Malgré un titre français quelque peu trompeur — nous ne sommes pas du tout en présence d’un film fantastique —, c’est avec un véritable plaisir que l’on découvre cette Donna del lago (La possédée du lac, donc, dont le titre italien renvoie à un opéra de Rossini) que tournent en 1965 Luigi Bazzoni et Franco Rossellini. Si le second, fils du musicien Renzo Rossellini et neveu du cinéaste Roberto Rossellini, porte un patronyme qui attire l’attention, on connaît moins le premier. Scénariste et réalisateur, Luigi Bazzoni n’a tourné que six longs-métrages entre 1965 et 1994 et deux courts en 1963 dont l’un, Di Domenica, lui valut d’être remarqué au festival de Cannes.

Utilisant un beau noir et blanc qui servira à merveille les portraits des protagonistes — la caméra filme souvent au plus près des visages —, Bazzoni et Rossellini ouvrent leur film sur une rupture téléphonique. Un homme (joué par l’acteur et réalisateur américain Peter Baldwin), dont on apprendra plus tard qu’il est écrivain, quitte une femme et va se réfugier dans un hôtel de bord de lac quasi désert. C’est là, apprend-on, qu’il vient souvent et où il a passé ses nombreuses vacances d’adolescent.

Il pèse sur cet hôtel et ce village de morte-saison une atmosphère étrange que viennent enrichir les comportements tout aussi curieux des gens que l’écrivain rencontre : il y a là le patron de l’hôtel (formidable Salvo Randone), ses enfants (Philippe Leroy et Valentina Cortese, inquiétants), sa belle-fille (Pia Lindström, angélique, qui était dans la vie la fille de l’actrice suédoise Ingrid Bergman, laquelle alla ensuite vivre avec Roberto Rossellini) et un photographe bossu (Pier Giovanni Anchisi), dont on se demande ce qu’il cherche exactement. Lequel photographe entraîne l’écrivain sur des soupçons inavouables. Il est question ici du suicide d’une jeune femme qui pourrait cacher un meurtre.
Ajoutons à tous ces interprètes la présence fascinante de Virna Lisi, toujours filmée au plus près, telle un fantôme de souvenir.

L’enquête que mène l’écrivain avance par à-coups, perturbée par des cauchemars, des allusions qu’il refuse de croire et qui pourtant le troublent. Car tout ici est équivoque et le moindre geste se charge d’une sourde menace.

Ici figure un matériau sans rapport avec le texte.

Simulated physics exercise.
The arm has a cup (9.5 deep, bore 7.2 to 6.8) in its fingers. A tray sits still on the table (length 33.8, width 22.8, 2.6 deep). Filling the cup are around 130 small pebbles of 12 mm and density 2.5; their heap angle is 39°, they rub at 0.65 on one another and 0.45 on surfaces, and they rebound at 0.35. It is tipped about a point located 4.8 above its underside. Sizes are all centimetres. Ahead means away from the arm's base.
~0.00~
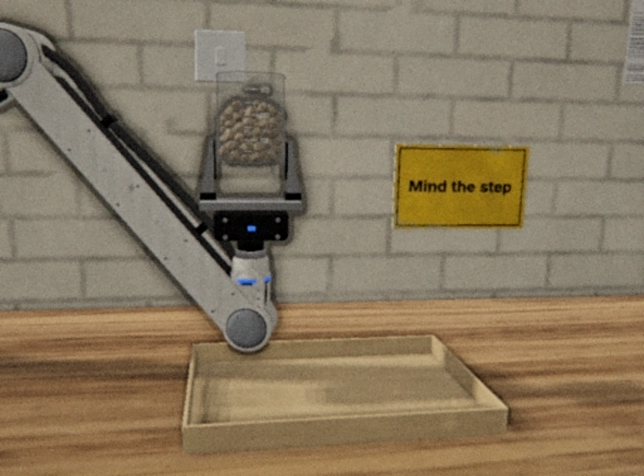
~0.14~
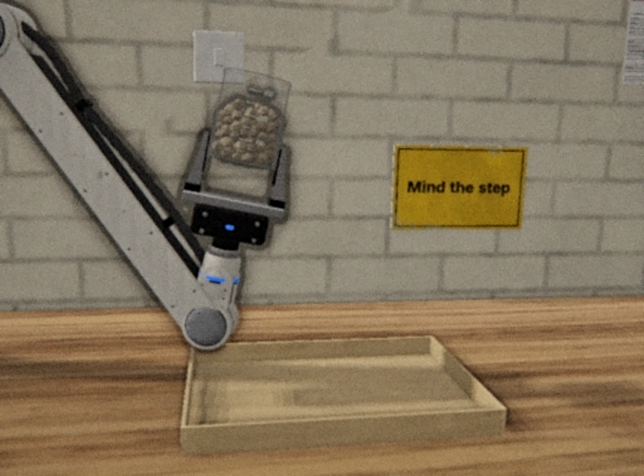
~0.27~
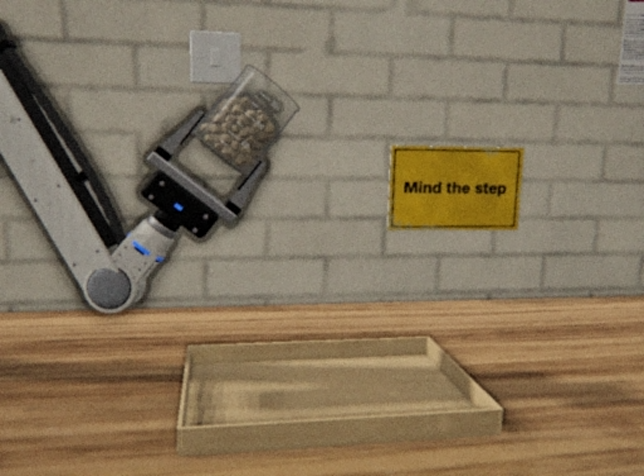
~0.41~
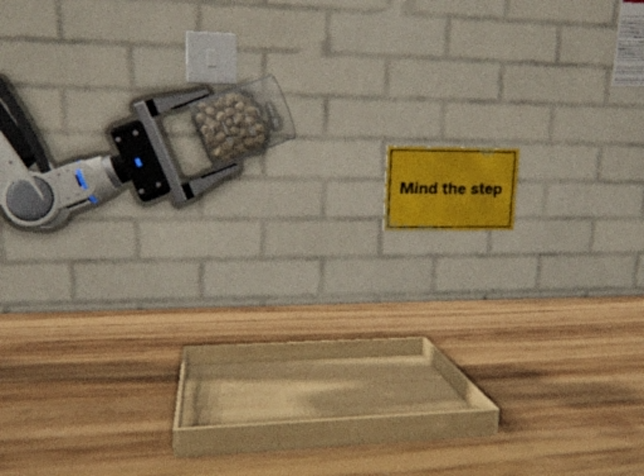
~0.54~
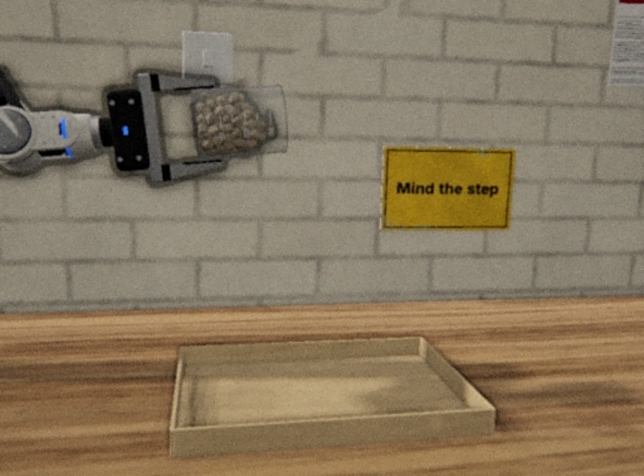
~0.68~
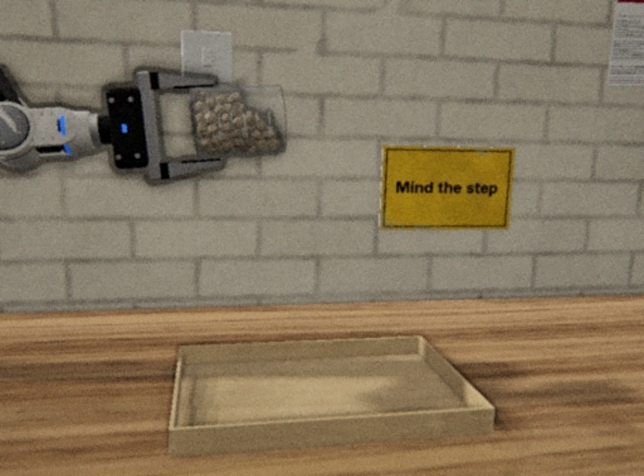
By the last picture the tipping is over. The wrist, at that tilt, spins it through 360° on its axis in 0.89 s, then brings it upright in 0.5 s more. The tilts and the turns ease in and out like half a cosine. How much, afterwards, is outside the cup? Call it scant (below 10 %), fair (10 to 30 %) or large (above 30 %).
Fair.
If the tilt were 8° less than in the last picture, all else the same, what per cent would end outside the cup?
It would be around 0 percent.
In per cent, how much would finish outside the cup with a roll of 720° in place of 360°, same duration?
Estimate: Near 10 %.
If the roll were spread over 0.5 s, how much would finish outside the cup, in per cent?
That would give near 5 in a hundred.
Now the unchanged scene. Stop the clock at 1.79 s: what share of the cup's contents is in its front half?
Something like 40 per cent, give or take.
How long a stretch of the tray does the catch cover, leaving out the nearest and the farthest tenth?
That stretch is roughly 10 cm long.
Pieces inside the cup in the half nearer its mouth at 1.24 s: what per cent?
I'd say about 35 %, give or take.
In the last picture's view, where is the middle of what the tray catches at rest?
Centre: Close to (341, 386).
By 1.24 s, tipped 85°, highest piece 36 above the table; 123 in the cup, 1 in the tray, 7 in flight or on a rim.
By 1.79 s, tipped 50°, highest piece 35 above the table; 109 in the cup, 19 in the tray, 3 in flight or on a rim.
By 2.27 s, upright, highest piece 37 above the table; 109 in the cup, 22 in the tray.
By 2.97 s, upright, highest piece 37 above the table; 109 in the cup, 22 in the tray.
Final count, 109 in the cup, 22 in the tray. That is 17 % outside the cup.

La possédée du lac est véritablement un film d’ambiance, une ambiance de film fantastique alors que le sujet relève davantage du récit policier. Ce mélange de genres ne peut qu’emporter nos suffrages.
Jean-Charles Lemeunier
La possédée du lac
Titre original : La donna del lago
Année : 1965
Origine : Italie
Réal. : Luigi Bazzoni, Franco Rossellini
Scén. : Giulio Questi, Luigi Bazzoni, Franco Rossellini, Ernesto Gastaldi d’après Giovanni Comisso
Photo : Leonida Barboni
Musique : Renzo Rossellini
Montage : Nino Baragli
Durée : 85 min
Avec Peter Baldwin, Salvo Randone, Valentina Cortese, Pia Lindström, Pier Giovanni Anchisi, Ennio Balbo, Philippe Leroy, Virna Lisi…
Sortie par Artus Films en digipack DVD/Blu-ray le 20 septembre 2022.